The nationality question was discussed freely for the last time at the Twelfth Party Congress in April 1923. Lenin had been impaired by illness through much of 1922. Nevertheless, at the end of 1922 and the beginning of 1923 he made preparations for an open attack on Stalin and his henchmen at the upcoming party congress, intending to call for a sharp condemnation of their actions. To Lenin, Ordzhonikidze's behavior in Georgia was evi­dence of a severe crisis in the party over the nationality question. In the heat of an argument Ordzhonikidze, the representative of the Russian party's Central Committee, had slapped a member of the Central Committee of the Georgian Communist party. Lenin did not wish to look at the real reason for the failure of the party's nationalities policy, it being the inevitable result of a state where autocratic power was in the hands of a dictatorially centralized party.

For Lenin the "intrigues of the class enemy" were behind the conflict, the "bourgeois elements" that were filling up and defiling the state appa­ratus. The countermeasures that Lenin wished to present to the Twelfth Party Congress amounted to nothing more than the strengthening of the party's control over the machinery of state and government officialdom. However, Ordzhonikidze himself was a leading member of the party's in­stitutions of control. Lenin intended to propose other measures as well, including a "code of conduct" for Communists assigned to work in areas populated by minority nationalities. All of these measures were aimed directly against Stalin, but Lenin's illness prevented him from speaking at the congress. He entrusted all his materials on the nationality question to

Trotsky, asking him to speak against Stalin in defense of the Georgian Communists and to present Lenin's view.

Trotsky could not make up his mind to speak at the congress. It was Rakovsky, one of Trotsky's closest collaborators, who spoke against Stalin's policy. He warned that unless the necessary corrections were made, the mishandling of the nationality question could lead to a civil war. Stalin refuted the arguments of all his critics with little effort. As ever, he stood firmly on Marxist principles. He defended a strong, centralized state and the leading role of the party in all spheres of life. He pointed out that the political base of the proletarian dictatorship was necessarily located in the central industrial regions, not in the outlying areas, with their predomi­nantly peasant population. In other words, the Russian Republic had to have primacy over the national republics. Stalin supported his arguments with numerous quotations from Lenin. He questioned Lenin's argument that it was better to be overly indulgent toward the national minorities than to overdo things in the opposite direction. Stalin argued that it was never good to overdo.

On July 6, 1923, the Central Executive Committee formally approved the Constitution of the USSR. On January 31, 1924, ten days after Lenin's death, the constitution was ratified by the Eleventh Congress of Soviets.

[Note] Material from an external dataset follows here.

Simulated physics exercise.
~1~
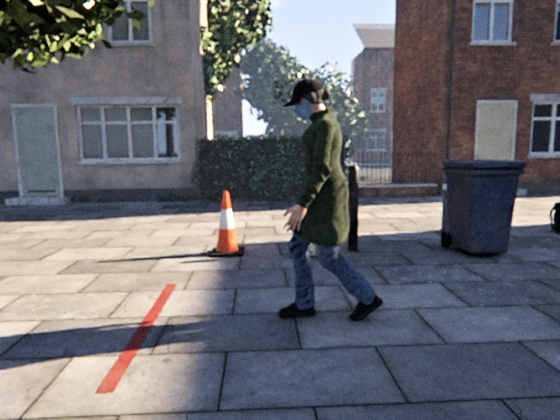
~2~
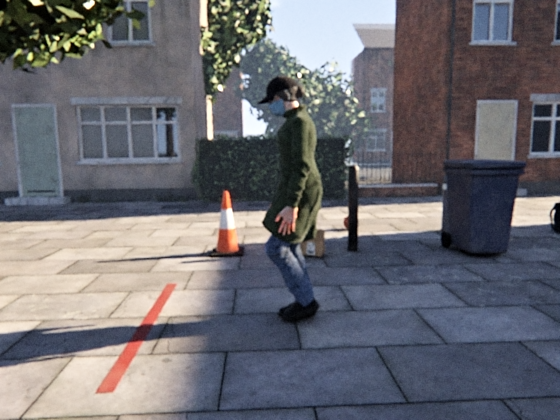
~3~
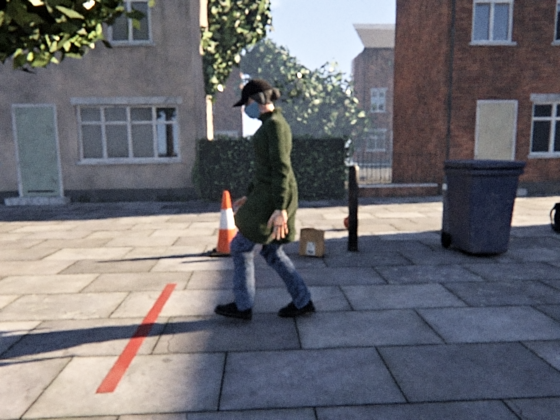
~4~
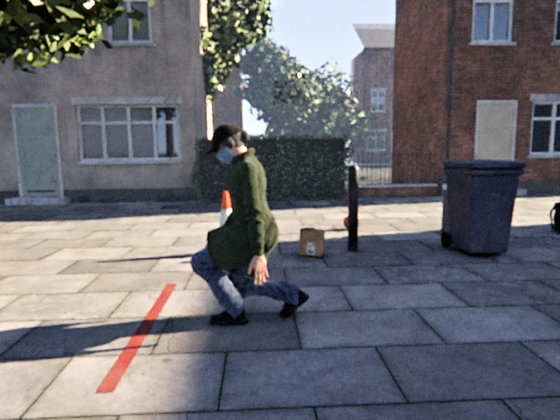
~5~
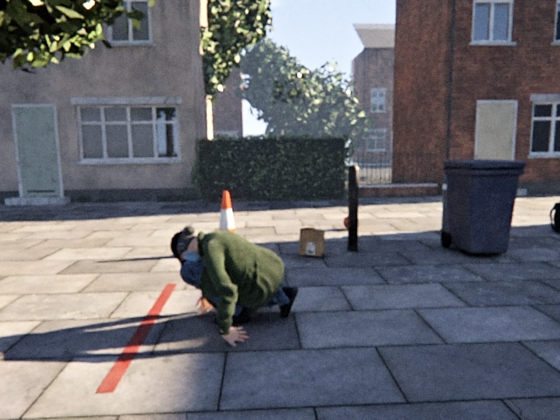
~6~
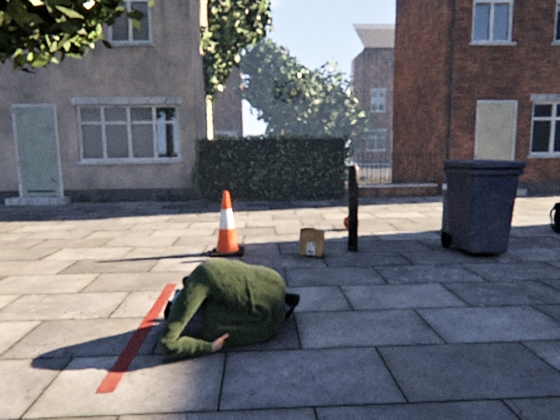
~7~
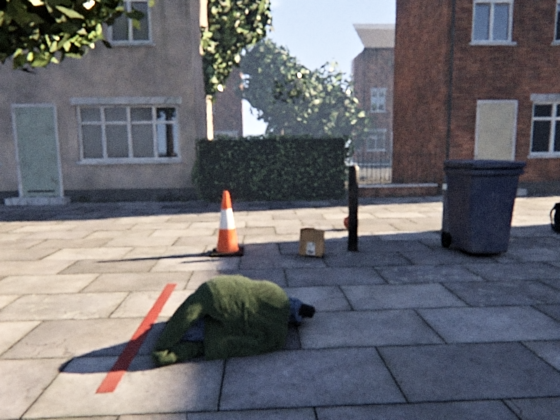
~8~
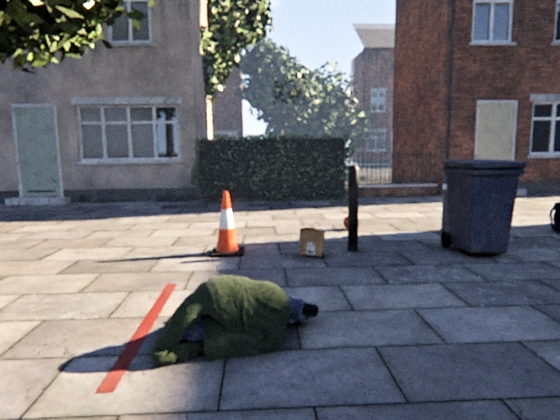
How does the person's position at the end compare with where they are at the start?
At the start the person is upright and walking, farther to the right of the red tape. At the end they are farther left and low down, lying on the paving close to the tape.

In September 1924 the people's republics of Khorezm and Bukhara "dissolved themselves" and were absorbed by the Uzbek, Turkmen, and Tadzhik republics. Earlier, in November 1922, the Far Eastern Republic had "dissolved itself" to join the RSFSR.

The Constitution of the USSR did not go into effect until 1924, but the fundamental principles of Soviet nationalities policy, the principles of the centralized Soviet state, had been laid down long before. Zinoviev expressed them clearly and concisely as early as 1919, when he proclaimed the natural resources of the non-Russian republics—Azerbaijani cotton and Turkestani cotton, for example—indispensable to the new state. Unlike their prede­cessors, however, the Soviets would be imparting civilization when they came.

LENIN'S MANTLE

On May 25—26, 1922, Lenin suffered a stroke. His right side was paralyzed and he lost the power of speech. Not until October 2 did he gradually begin to resume work. On December 13 a second stroke put him almost entirely out of commission. From then until March 9, 1923, when a third stroke turned him into a living corpse (that survived for another eleven months), Lenin could do nothing more than think, dictate his thoughts for a few minutes each day, and hope that his advice would be taken by his cohorts and disciples.

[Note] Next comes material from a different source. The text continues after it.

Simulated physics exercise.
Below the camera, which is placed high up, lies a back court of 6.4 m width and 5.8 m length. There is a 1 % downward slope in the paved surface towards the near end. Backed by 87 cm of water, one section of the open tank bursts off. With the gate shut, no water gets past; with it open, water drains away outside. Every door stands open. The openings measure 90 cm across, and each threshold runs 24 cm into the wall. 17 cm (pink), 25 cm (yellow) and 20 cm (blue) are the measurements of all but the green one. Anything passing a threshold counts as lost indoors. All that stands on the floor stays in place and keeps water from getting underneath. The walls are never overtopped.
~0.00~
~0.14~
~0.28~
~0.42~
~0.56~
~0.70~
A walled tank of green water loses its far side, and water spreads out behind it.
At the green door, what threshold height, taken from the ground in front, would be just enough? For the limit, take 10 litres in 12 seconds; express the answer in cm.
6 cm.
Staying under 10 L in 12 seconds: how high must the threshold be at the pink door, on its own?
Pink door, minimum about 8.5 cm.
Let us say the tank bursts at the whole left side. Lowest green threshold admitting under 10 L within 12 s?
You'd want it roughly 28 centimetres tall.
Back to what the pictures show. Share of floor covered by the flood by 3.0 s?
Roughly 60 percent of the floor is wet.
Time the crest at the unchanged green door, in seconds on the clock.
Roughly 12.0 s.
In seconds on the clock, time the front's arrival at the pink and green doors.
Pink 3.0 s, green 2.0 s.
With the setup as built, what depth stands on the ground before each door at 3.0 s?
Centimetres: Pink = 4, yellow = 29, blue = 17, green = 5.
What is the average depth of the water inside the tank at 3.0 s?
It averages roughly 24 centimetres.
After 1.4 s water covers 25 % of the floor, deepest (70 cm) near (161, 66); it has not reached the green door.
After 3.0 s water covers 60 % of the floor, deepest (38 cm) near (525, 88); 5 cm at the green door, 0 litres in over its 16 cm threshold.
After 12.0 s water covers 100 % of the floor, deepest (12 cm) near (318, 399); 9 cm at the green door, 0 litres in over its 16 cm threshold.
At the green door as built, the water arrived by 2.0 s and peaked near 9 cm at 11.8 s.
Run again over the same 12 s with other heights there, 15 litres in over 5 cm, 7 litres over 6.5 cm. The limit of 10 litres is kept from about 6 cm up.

Lenin used those last weeks of conscious life for a desperate effort to work out some formulas that he hoped would cure the serious disorders he had discovered in the party and the state after he had fallen ill. When he saw that his own death was imminent and inevitable, he offered his last advice on how he should be replaced as head of the party and the state. The struggle for Lenin's mantle, to use the expression common at the time, began with the first signs of his illness. The structure of the party's governing bodies limited the number of candidates. Formally speaking, the highest body of the party was its congress, which was held once a year every year from 1917 through 1925. Between congresses the party was led by the Central Committee. In 1919 a Political Bureau (better known by its short form, Politburo) was elected for the first time. Power within the party was concentrated in the Politburo. At the same time there existed a Secretariat, in charge of day-to-day affairs, and an Organization Bureau, the Orgburo, which handled organizational matters.